Protesters demand David Cameron’s resignation after Panama Papers

Hundreds of people gathered outside Downing Street demanding that Cameron resign after he admitted his part in the Panama Papers scandal.

Many demonstrators waved placards portraying Cameron as an out-of-touch elitist, while others held signs mocking the Panama firm involved in the leak with the slogan: “Mossack Fonseca: Because taxes are for poor people.”

The Prime Minister’s father, Ian Cameron, was revealed to have owned an offshore account after the details of clients were uncovered in history’s biggest leak. The fund was set up in Panama to avoid paying UK corporation and capital gains tax.

Jack, a second-year junior doctor wearing his bright blue scrubs to the demo, told HuffPost UK: “I’ve not found the [Panama] revelations at all that surprising.

“We’ve known for six years we have a Cabinet full of millionaires, and that’s what millionaires do: avoid tax.

“This is very damaging for Cameron and we should put the pressure on and show him it’s completely wrong to vilify people on benefits when he’s deny taxes that are due.”

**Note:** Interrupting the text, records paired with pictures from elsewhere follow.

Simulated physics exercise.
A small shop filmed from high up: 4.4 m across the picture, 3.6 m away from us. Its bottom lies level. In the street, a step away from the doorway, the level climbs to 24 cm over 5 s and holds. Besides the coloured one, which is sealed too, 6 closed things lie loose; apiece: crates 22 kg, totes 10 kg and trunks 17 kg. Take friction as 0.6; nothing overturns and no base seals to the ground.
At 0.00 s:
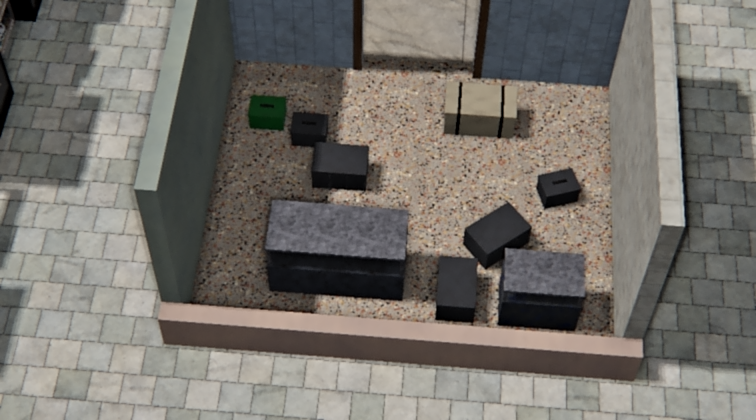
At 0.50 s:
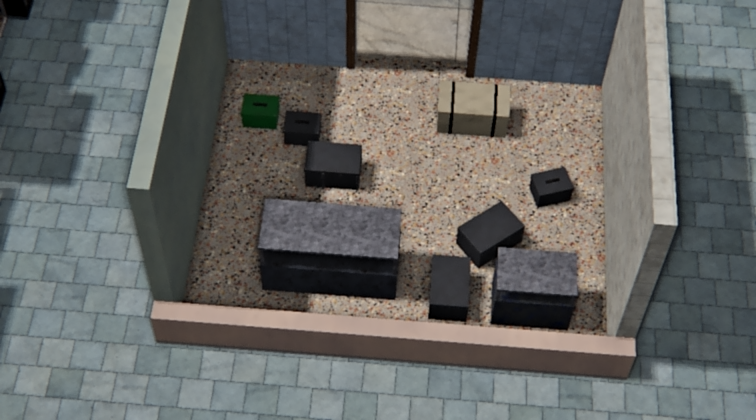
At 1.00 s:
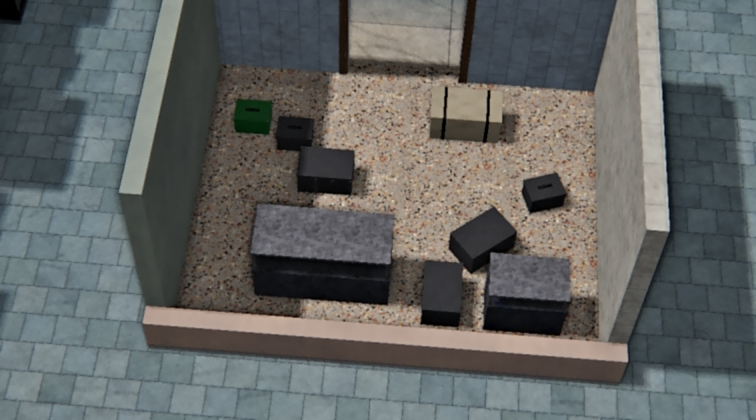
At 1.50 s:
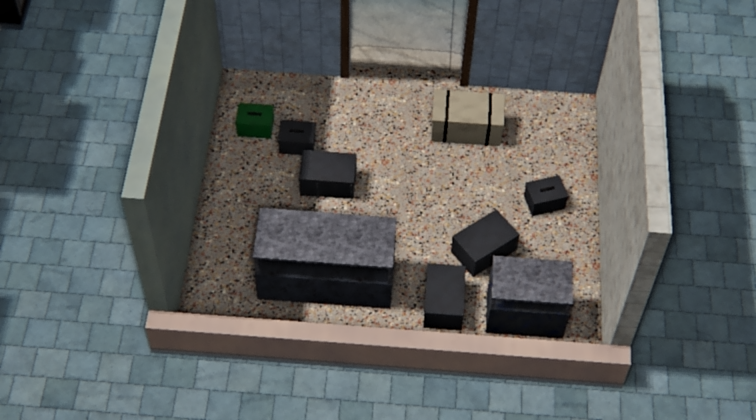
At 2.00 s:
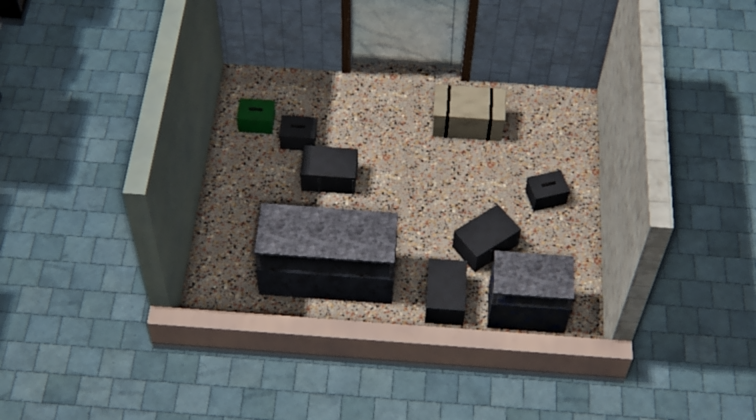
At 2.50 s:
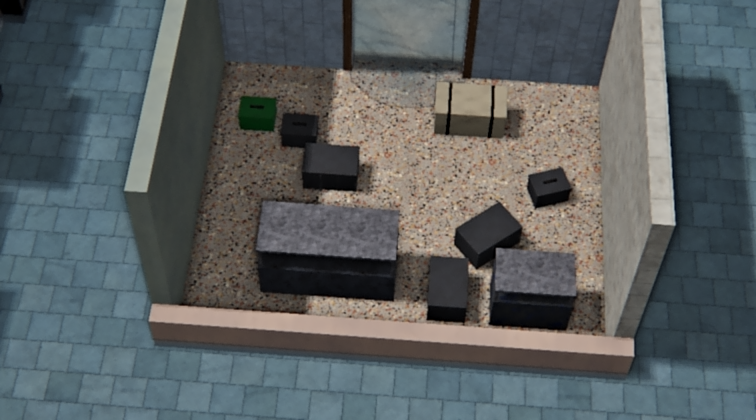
A thin film of water creeps in at the doorway in the back wall of a small, roofless shop, seen from high above. A green box sits at back left, a strapped tan trunk at back right, and dark boxes lie around two grey-topped blocks near the front. The camera sways slightly, the paving outside turns from grey to bluish, then a small wet patch spreads inside the doorway while every box stays put.
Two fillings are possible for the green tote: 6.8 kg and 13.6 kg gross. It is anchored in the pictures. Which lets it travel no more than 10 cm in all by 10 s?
For it, only the larger load is enough.
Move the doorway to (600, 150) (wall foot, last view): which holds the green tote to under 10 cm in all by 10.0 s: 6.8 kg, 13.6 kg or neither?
Then neither weight holds it.
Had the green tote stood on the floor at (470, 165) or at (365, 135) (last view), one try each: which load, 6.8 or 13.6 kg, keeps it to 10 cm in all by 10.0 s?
In that order: Neither is enough; neither is enough.
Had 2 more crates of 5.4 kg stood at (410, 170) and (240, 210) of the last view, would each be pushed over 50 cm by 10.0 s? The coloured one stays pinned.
In that order: Past it, short of it.
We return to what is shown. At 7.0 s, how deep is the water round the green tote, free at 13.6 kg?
About 2 cm.
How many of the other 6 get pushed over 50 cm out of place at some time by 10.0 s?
I count 5.
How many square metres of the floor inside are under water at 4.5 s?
Roughly 5.0 m2.
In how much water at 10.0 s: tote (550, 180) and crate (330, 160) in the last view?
About 9 and 15 cm.
After 3.5 s the green tote would be 0 cm from its start with 6.8 kg and 0 cm from its start with 13.6 kg; 0 cm of water round it then.
After 4.5 s the green tote would be 0 cm from its start with 6.8 kg and 0 cm from its start with 13.6 kg; 0 cm of water round it then.
After 7.0 s the green tote would be 1 cm from its start with 6.8 kg and 0 cm from its start with 13.6 kg; 2 cm of water round it then.
After 10.0 s the green tote would be 61 cm from its start with 6.8 kg and 0 cm from its start with 13.6 kg; 7 cm of water round it then.
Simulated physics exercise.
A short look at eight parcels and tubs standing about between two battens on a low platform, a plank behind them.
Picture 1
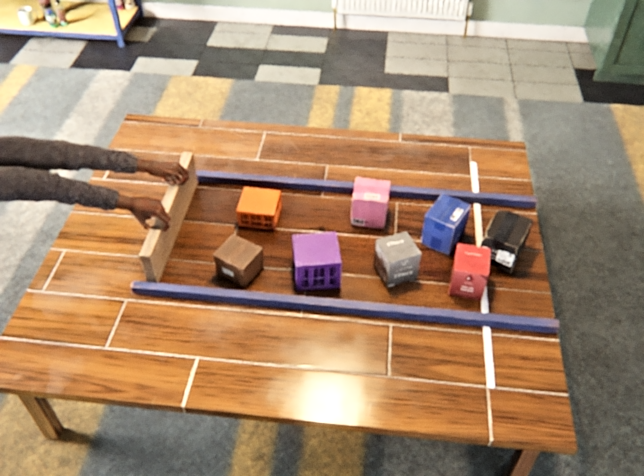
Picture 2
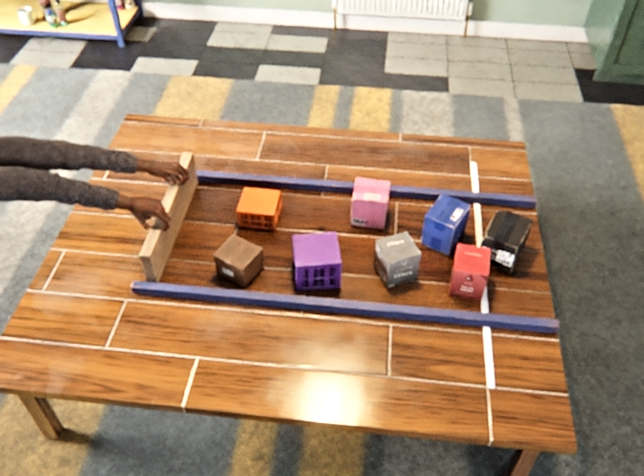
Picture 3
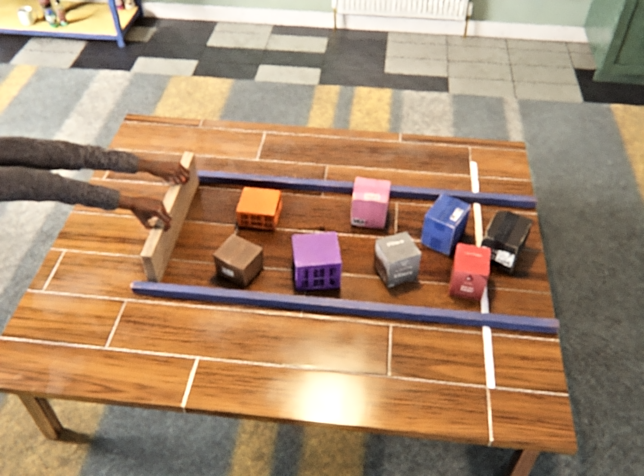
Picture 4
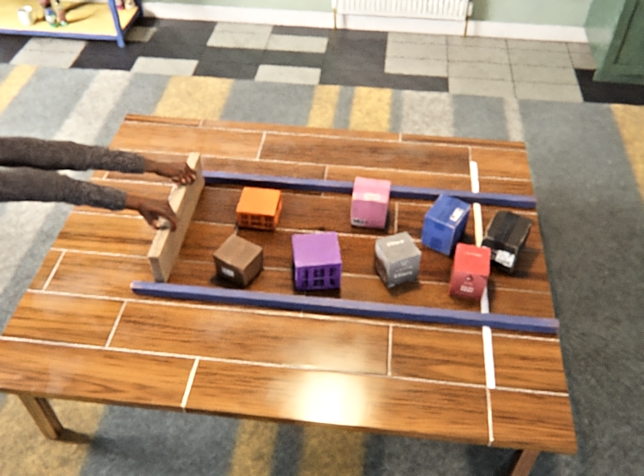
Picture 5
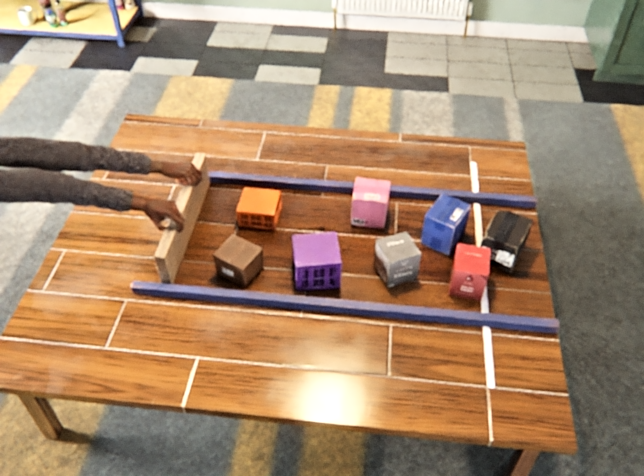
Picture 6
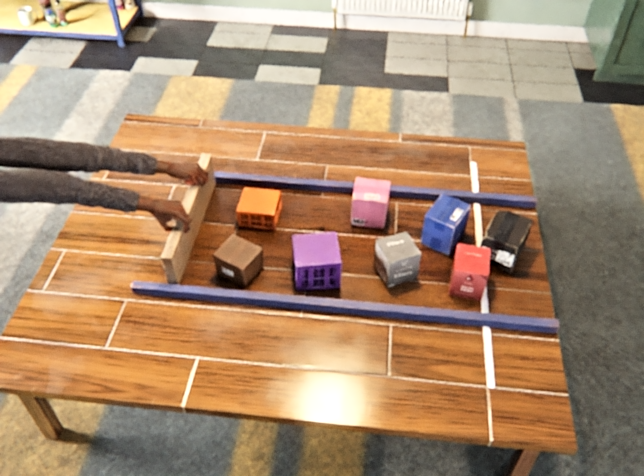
Two hands reach in from the left and grip an upright wooden plank on a low wood-patterned platform, seen from above at an angle in a carpeted room. Between two blue battens stand eight boxy items: orange and brown at left, purple and pink mid-way, then grey, blue, red and black near a white tape line. The hands slide the plank slightly rightward while the items and camera stay still.
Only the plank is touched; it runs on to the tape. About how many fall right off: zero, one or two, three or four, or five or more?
Outcome: The number that fall off is three or four.
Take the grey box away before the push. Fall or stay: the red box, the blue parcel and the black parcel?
The red box goes over; the blue parcel holds on; the black parcel goes over.
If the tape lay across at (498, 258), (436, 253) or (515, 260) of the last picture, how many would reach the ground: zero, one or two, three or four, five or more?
In that order: More than four; just one or two; at least five.
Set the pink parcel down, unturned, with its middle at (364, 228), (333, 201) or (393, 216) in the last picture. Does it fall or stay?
Place by place, it holds on; survives; stays on.
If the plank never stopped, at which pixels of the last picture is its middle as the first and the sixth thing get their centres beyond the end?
About (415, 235), then (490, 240).
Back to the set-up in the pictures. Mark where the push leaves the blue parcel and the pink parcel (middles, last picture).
First (546, 243), then (538, 215).
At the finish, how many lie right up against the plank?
The number is 2.
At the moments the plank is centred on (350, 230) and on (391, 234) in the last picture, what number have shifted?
By then 6, and 8.
Early on, none off yet; black parcel at rest near (505, 240); red box at rest near (470, 272); blue parcel at rest near (445, 224).
Finally, the number that fall off is three or four; lost, grey box, red box and black parcel.
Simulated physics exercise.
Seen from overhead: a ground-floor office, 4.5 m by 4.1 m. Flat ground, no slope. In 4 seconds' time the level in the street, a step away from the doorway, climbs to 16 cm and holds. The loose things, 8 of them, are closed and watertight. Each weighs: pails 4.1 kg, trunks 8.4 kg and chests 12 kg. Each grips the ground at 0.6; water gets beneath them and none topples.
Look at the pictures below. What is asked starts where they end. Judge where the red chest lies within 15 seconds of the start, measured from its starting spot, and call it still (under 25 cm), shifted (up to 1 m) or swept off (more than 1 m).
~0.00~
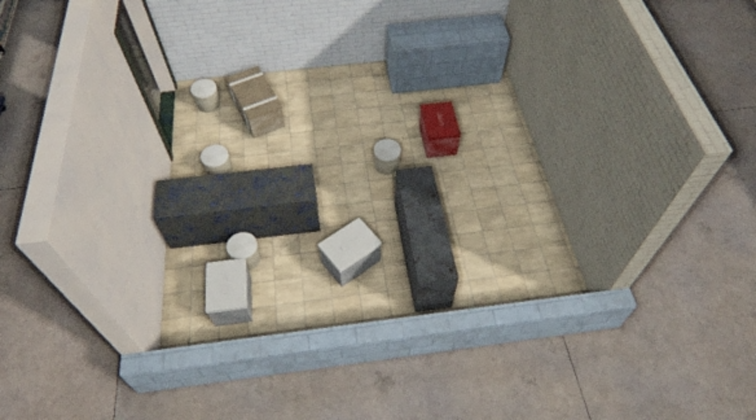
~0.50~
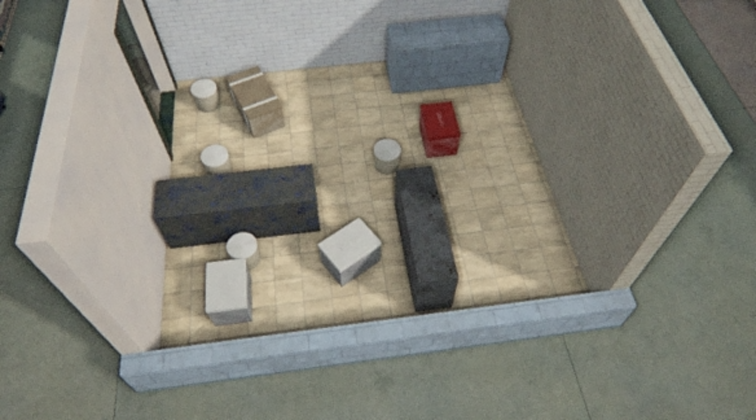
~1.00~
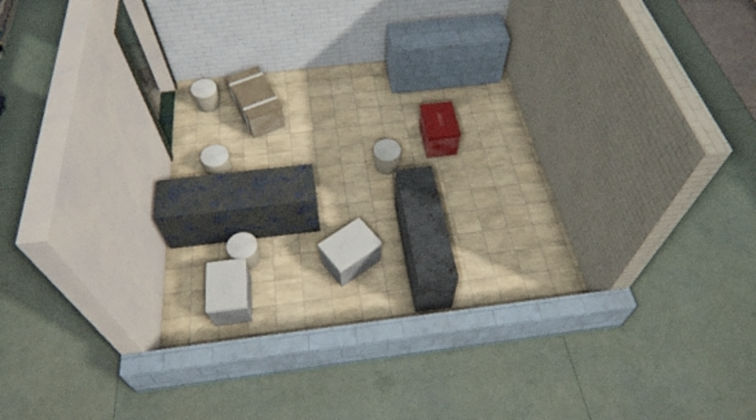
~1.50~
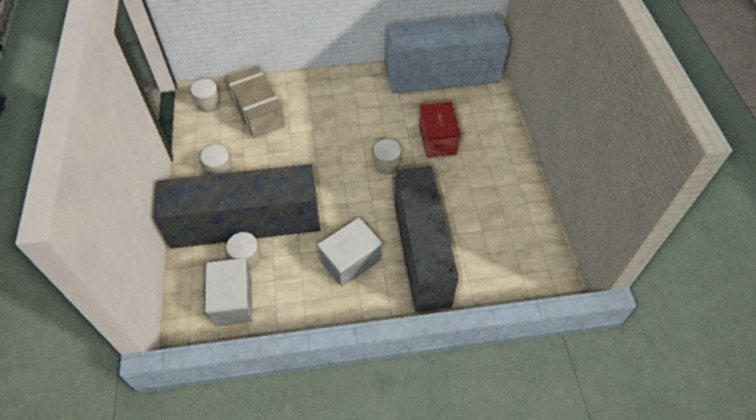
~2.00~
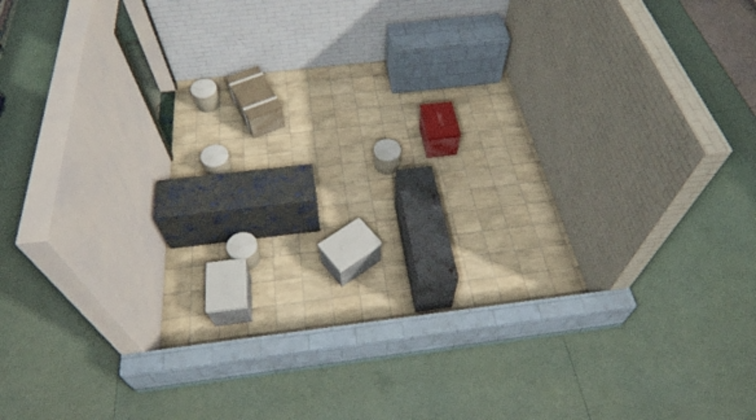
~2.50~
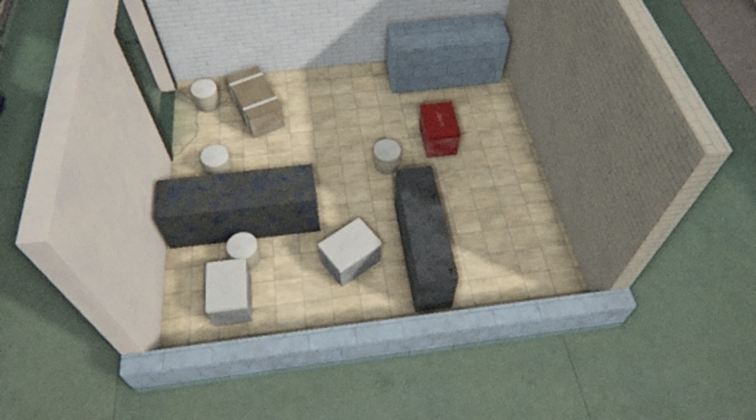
It is swept off.
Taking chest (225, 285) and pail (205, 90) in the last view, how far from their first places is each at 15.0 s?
Respectively 5 and 200 centimetres.
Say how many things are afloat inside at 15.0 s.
Answer: 6.
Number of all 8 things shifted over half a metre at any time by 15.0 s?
Tally: 4.
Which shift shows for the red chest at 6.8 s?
10 cm, give or take.
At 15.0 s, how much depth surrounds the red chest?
About 12 cm.
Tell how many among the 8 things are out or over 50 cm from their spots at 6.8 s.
That would be 2.
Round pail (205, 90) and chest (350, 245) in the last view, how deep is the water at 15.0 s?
Depth approx. 9 cm / 5 cm.
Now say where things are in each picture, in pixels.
In the first picture, the red chest at (440, 119), on the bottom; water covers 0.0 m2; 0 of 8 have shifted.
In the second picture, the red chest at (440, 119), on the bottom; water covers 0.0 m2; 0 of 8 have shifted.
In the third picture, the red chest at (440, 119), on the bottom; water covers 0.0 m2; 0 of 8 have shifted.
In the fourth picture, the red chest at (440, 119), on the bottom; water covers 0.0 m2; 0 of 8 have shifted.
In the fifth picture, the red chest at (440, 119), on the bottom; 0.0 m2 under water; 0 of 8 have shifted.
In the sixth picture, the red chest at (440, 119), on the bottom; 0.2 m2 under water; 0 of 8 have shifted.
After 3.5 s the red chest is near (440, 119), 0.0 m from its start, aground; 0 afloat.
After 6.8 s the red chest is near (452, 120), 0.1 m from its start, aground; 2 afloat.
After 11.0 s the red chest is near (522, 139), 1.0 m from its start, afloat; 2 afloat.
After 15.0 s the red chest is near (523, 265), 2.2 m from its start, afloat; 6 afloat.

Documents from the massive Panama Papers leak show that Cameron profited from Blairmore Holdings, an offshore investment fund, according to The New York Times. The fund was run by Cameron’s father, and never paid any tax in the UK.

Cameron initially said that he had not profited from any offshore funds, but the documents show that he made $42,160 in profit from selling the shares in Blairmore from 2010, per the New York Times.

Cameron addressed the scandal, admitting that it hasn’t been a ‘great’ week and he should have handled the situation better.

“I know there are lessons to be learned and I shall learn them.” He added that the controversy was the fault of nobody else but himself, saying ‘blame me’.

Cameron addressed his supporters on Saturday at the Conservative party spring forum while protesters chanted for his resignation outside of 10 Downing.

“The facts are I bought shares in a unit trust, shares that are like any other sorts of shares, and paid tax on them in exactly the same way,” Cameron told his supporters per The Guardian. “I sold those shares, in fact I sold all the shares that I owned on becoming prime minister.”

He also pledged that he would be “completely transparent,” about publishing everything in his tax returns, according to The Guardian.